Adesso consideriamo il caso degli USA. Come si vede dal primo dei seguenti grafici, la base monetaria statunitense è aumentata da 0.8 bilioni (cioè 800 miliardi) di dollari nel 2008 a circa 4 bilioni nel 2015. A fronte della quadruplicazione dell'aggregato M0, però, l'indice dei prezzi al consumo (CPI) è aumentato solo del 12% durante lo stesso arco di tempo [3]. Come mai? Esiste una differenza fondamentale rispetto al caso venezuelano: la Federal Reserve (cioè la BC statunitense) non può prestare denaro al suo Governo [4]. Infatti, come abbiamo visto nell'analisi sugli errori del signoraggismo, le BC dei paesi sviluppati possono comprare solo i titoli finanziari detenuti dalle banche ordinarie. Quindi la politica monetaria statunitense viene trasmessa dal canale bancario, mentre in Venezuela tale ruolo viene svolto principalmente dalla spesa pubblica a deficit.

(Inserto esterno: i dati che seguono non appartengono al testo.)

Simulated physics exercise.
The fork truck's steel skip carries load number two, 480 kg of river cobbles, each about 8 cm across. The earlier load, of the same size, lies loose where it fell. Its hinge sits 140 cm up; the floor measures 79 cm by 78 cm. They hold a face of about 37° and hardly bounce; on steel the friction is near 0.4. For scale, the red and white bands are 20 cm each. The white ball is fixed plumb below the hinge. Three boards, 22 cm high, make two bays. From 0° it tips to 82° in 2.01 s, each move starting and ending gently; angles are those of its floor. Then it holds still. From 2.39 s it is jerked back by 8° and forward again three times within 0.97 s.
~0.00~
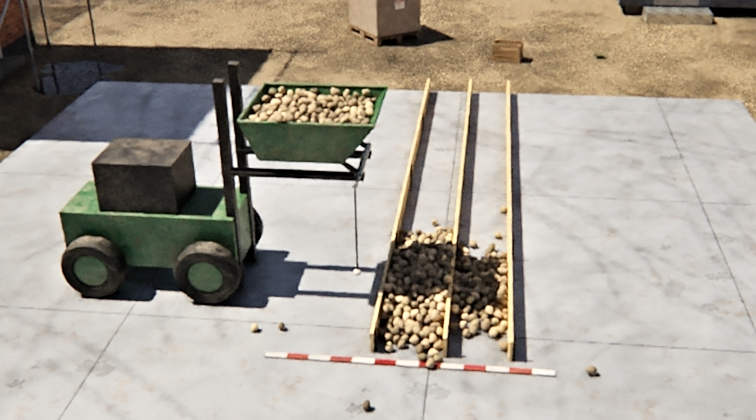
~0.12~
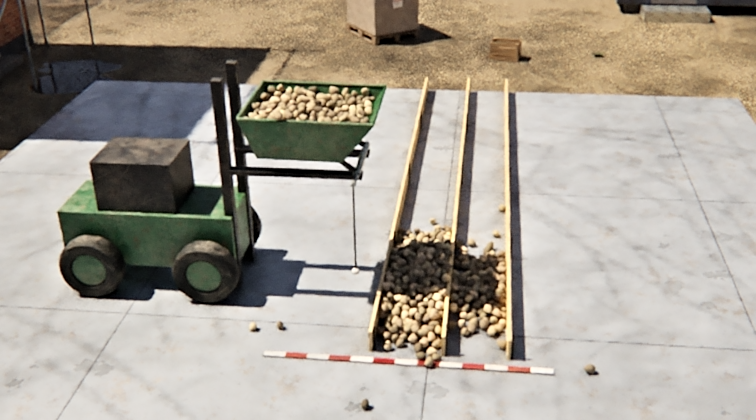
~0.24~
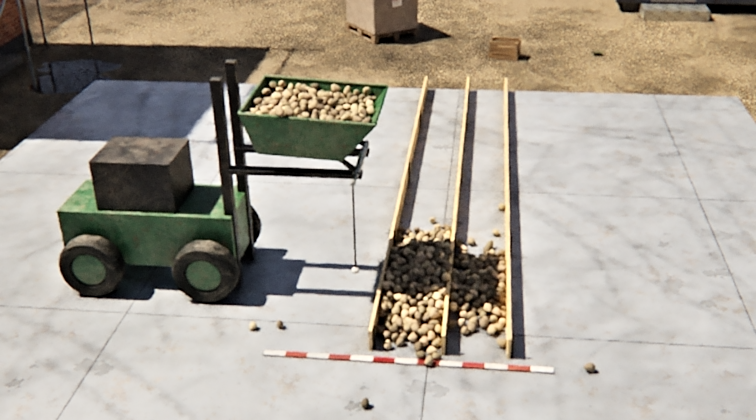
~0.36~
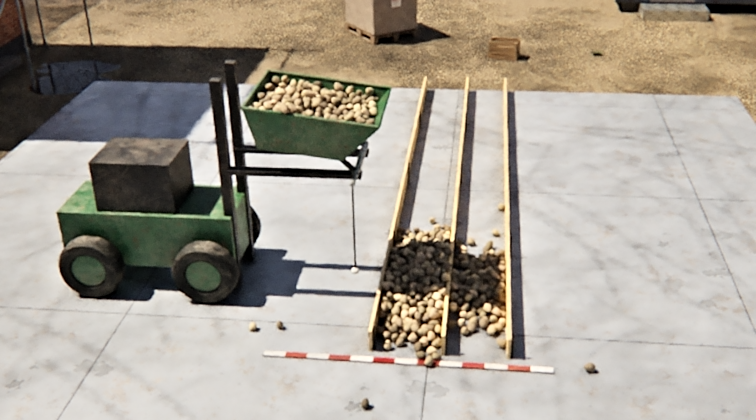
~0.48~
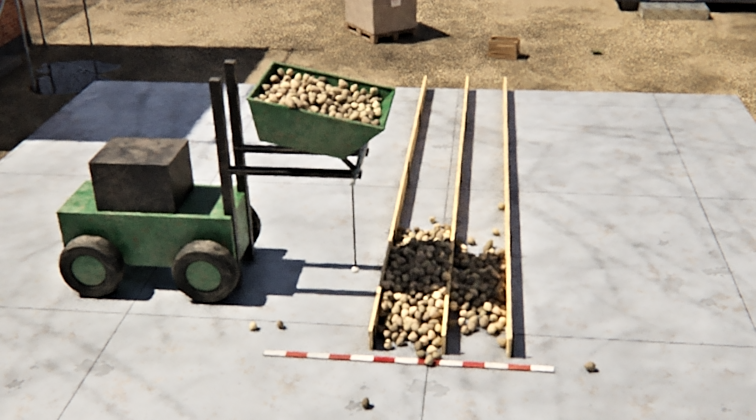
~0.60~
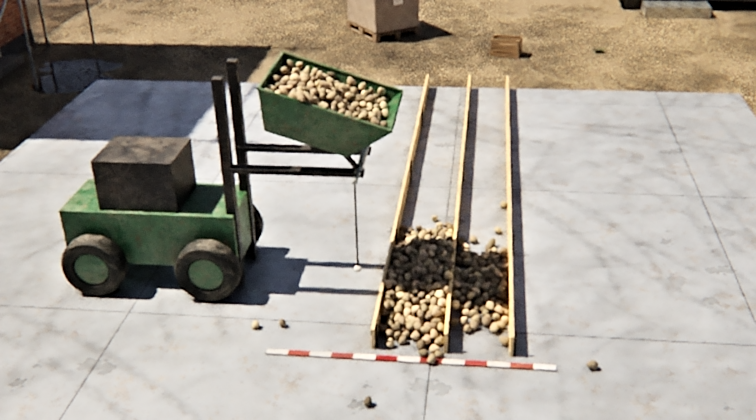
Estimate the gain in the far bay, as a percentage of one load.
About 73 per cent.
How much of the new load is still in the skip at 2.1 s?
It holds some 25 per cent.
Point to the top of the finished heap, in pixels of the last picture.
Around (477, 256).
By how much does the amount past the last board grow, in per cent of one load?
About 25 per cent.
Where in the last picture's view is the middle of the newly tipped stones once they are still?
Their middle is at about (488, 275).
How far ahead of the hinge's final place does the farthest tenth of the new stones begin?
Roughly 200 cm ahead of it.
After 1.5 s the floor is at 69°; in per cent of one load, 95 in the skip, 82 in the near bay, 23 in the far bay; the foremost stones are at (514, 291).
After 2.1 s the floor is at 82°; in per cent of one load, 26 in the skip, 88 in the near bay, 81 in the far bay, 6 past the last board; the foremost stones are at (547, 296).
After 3.8 s the floor is at 82°; in per cent of one load, 0 in the skip, 79 in the near bay, 95 in the far bay, 27 past the last board; the foremost stones are at (711, 280).
After 6.4 s the floor is at 82°; in per cent of one load, 0 in the skip, 79 in the near bay, 95 in the far bay, 27 past the last board; the foremost stones are at (711, 280). Net gain in the far bay, 73.
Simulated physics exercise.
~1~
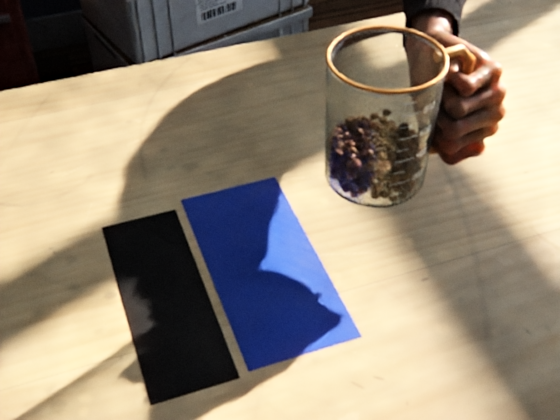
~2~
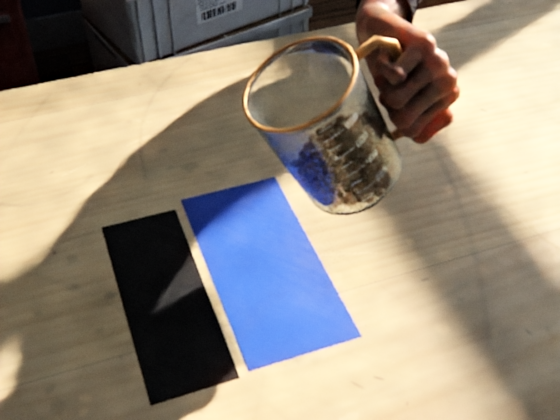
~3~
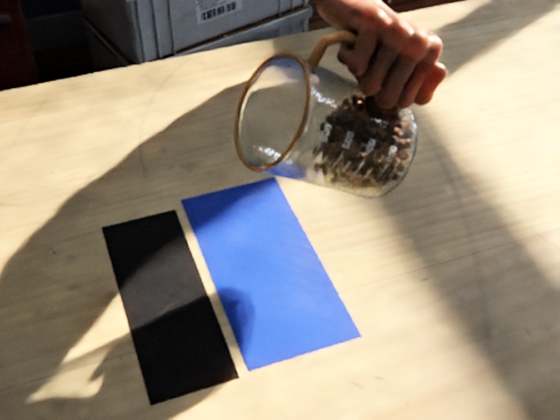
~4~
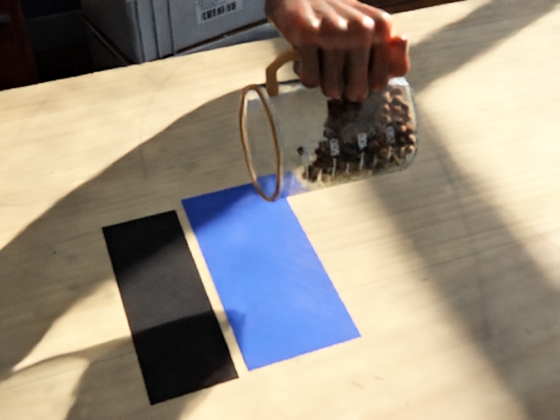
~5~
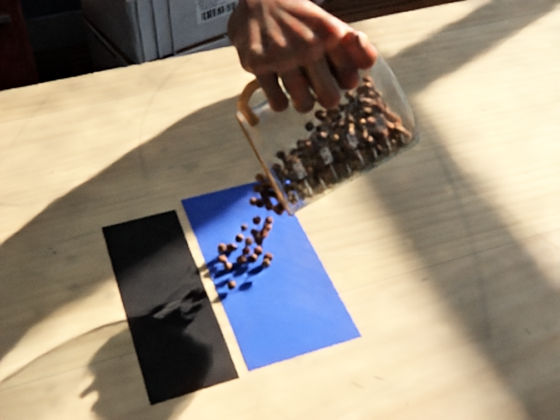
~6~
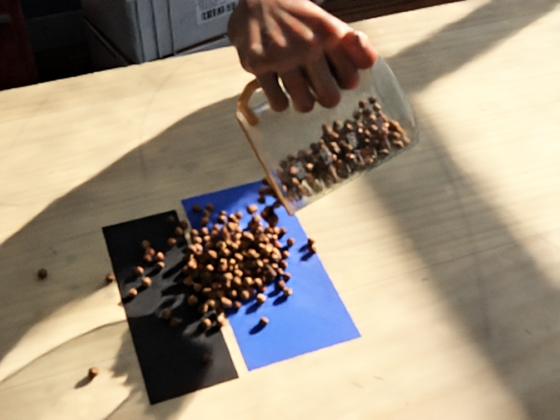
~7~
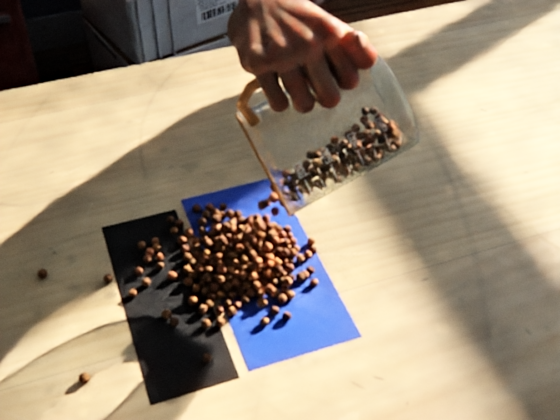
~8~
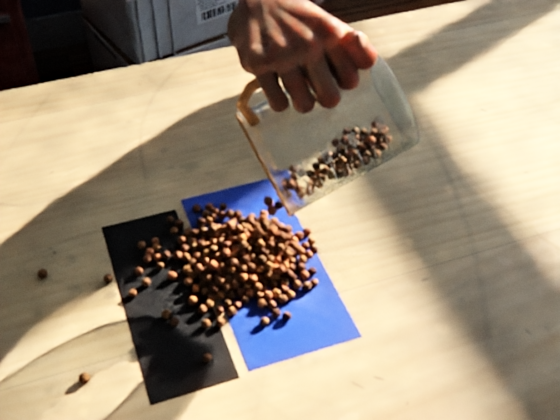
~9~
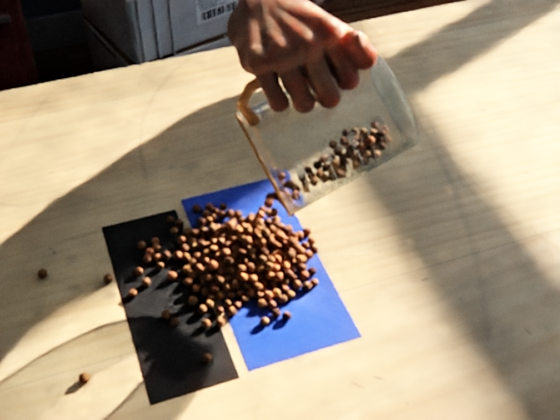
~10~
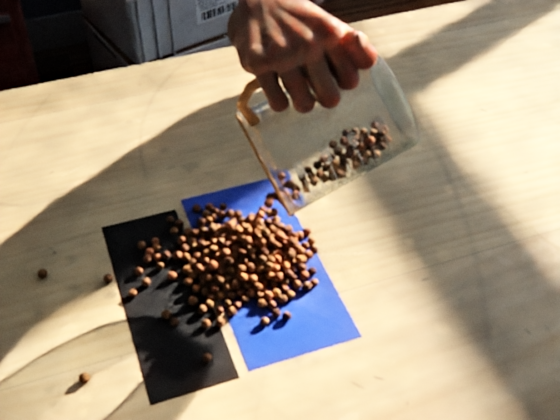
On a sunlit wooden table, a hand tipped a clear jug of small brown balls until they spilled into a pile, mostly on the blue mat and partly on the black one, with a few strays on the table and some left in the jug.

In condizioni normali, le banche mettono in circolazione la nuova moneta tramite prestiti, e ciò tende ad aumentare i prezzi. Quindi, per quanto riguarda il tasso d'inflazione, non ci dovrebbe essere differenza tra creare moneta e prestarla al Governo o alle banche. Ma, in seguito della crisi finanziaria del 2007-2008, le condizioni del settore bancario statunitense sono drasticamente cambiate. Come si vede dai grafici qui sopra, la crisi ha notevolmente aumentato le sofferenze ed i fallimenti bancari - spingendo le rimanenti banche ad avere maggior cautela nell'erogazione dei prestiti. Le nuove regolamentazioni statali nel settore del credito [5] hanno reso più difficile la concessione di prestiti al settore privato. Inoltre, poiché la Federal Reserve ha portato i tassi d'interesse a livelli bassissimi, è diminuito il costo opportunità di detenere moneta in forma liquida - cioè è diminuito l'incentivo a prestare. In sostanza, diversi fattori hanno contribuito a rompere la trasmissione della politica monetaria tramite il canale bancario. Nonostante il sostanzioso aumento della base monetaria, il totale dei prestiti concessi dalle banche commerciali statunitensi non è aumentato, ma è addirittura diminuito rispetto al picco pre-crisi [6].

Banalmente, possiamo concludere che creare moneta crei inflazione - in tempi più o meno rapidi - a meno che resti inutilizzata (come nel caso in cui il settore bancario sia impossibilitato a prestarla). Nel caso del Venezuela (come in quello di altri paesi del Terzo Mondo) la nuova moneta viene spesa immediatamente dal Governo, manifestando subito i suoi effetti inflattivi. Nel caso di molti paesi occidentali, dove la crisi finanziaria ha intaccato il meccanismo di trasmissione della politica monetaria, la nuova moneta rimane inattiva e perciò non contribuisce all'aumento dei prezzi. 

Weierstrass

Aggiornamento (22/02/2016): a conferma di quanto scritto sulle cause della stretta del credito, si consiglia la lettura dell'articolo Se le banche non fanno credito, la colpa è delle troppe regole di Fabrizio Galluzzi.

[1] In realtà, è probabile che il tasso d'inflazione reale sia ancora più elevato. Infatti il Governo, imponendo numerosi controlli sui prezzi, ha dato vita ad un fiorente mercato nero. Oltretutto il calmiere governativo sta rendendo sempre più scarsi i beni di prima necessità. In sostanza, il tasso d'inflazione ufficiale sottostima molto quello reale.  

[2] Abbiamo già visto i motivi che incentivano i Governo a fare deficit di bilancio. 


[3] Il grafico può risultare fuorviante, se non si nota che la scala di riferimento del CPI è quella sulla destra - mentre la scala di M0 è sulla sinistra. 


[4] Ricordiamo che per "prestare denaro" si intende anche "comprare titoli di debito". 


[5] In particolare, sono stati inaspriti i requisiti patrimoniali delle banche. Inoltre, in base ai criteri stabiliti dagli accordi internazionali, i titoli di Stato hanno una ponderazione del rischio pari a zero; ciò significa che, a meno di incrementare il proprio capitale, una banca è fortemente incentivata a comprare titoli pubblici anziché privati. 


[6] In effetti, come si vede in uno dei grafici riportati, le riserve in eccesso delle banche americane presso la Federal Reserve sono aumentate vertiginosamente. Se quella base monetaria fosse stata prestata - secondo il principio della riserva frazionaria - dopo un certo numero di prestiti sarebbe stata conteggiata nelle riserve obbligatorie del sistema bancario.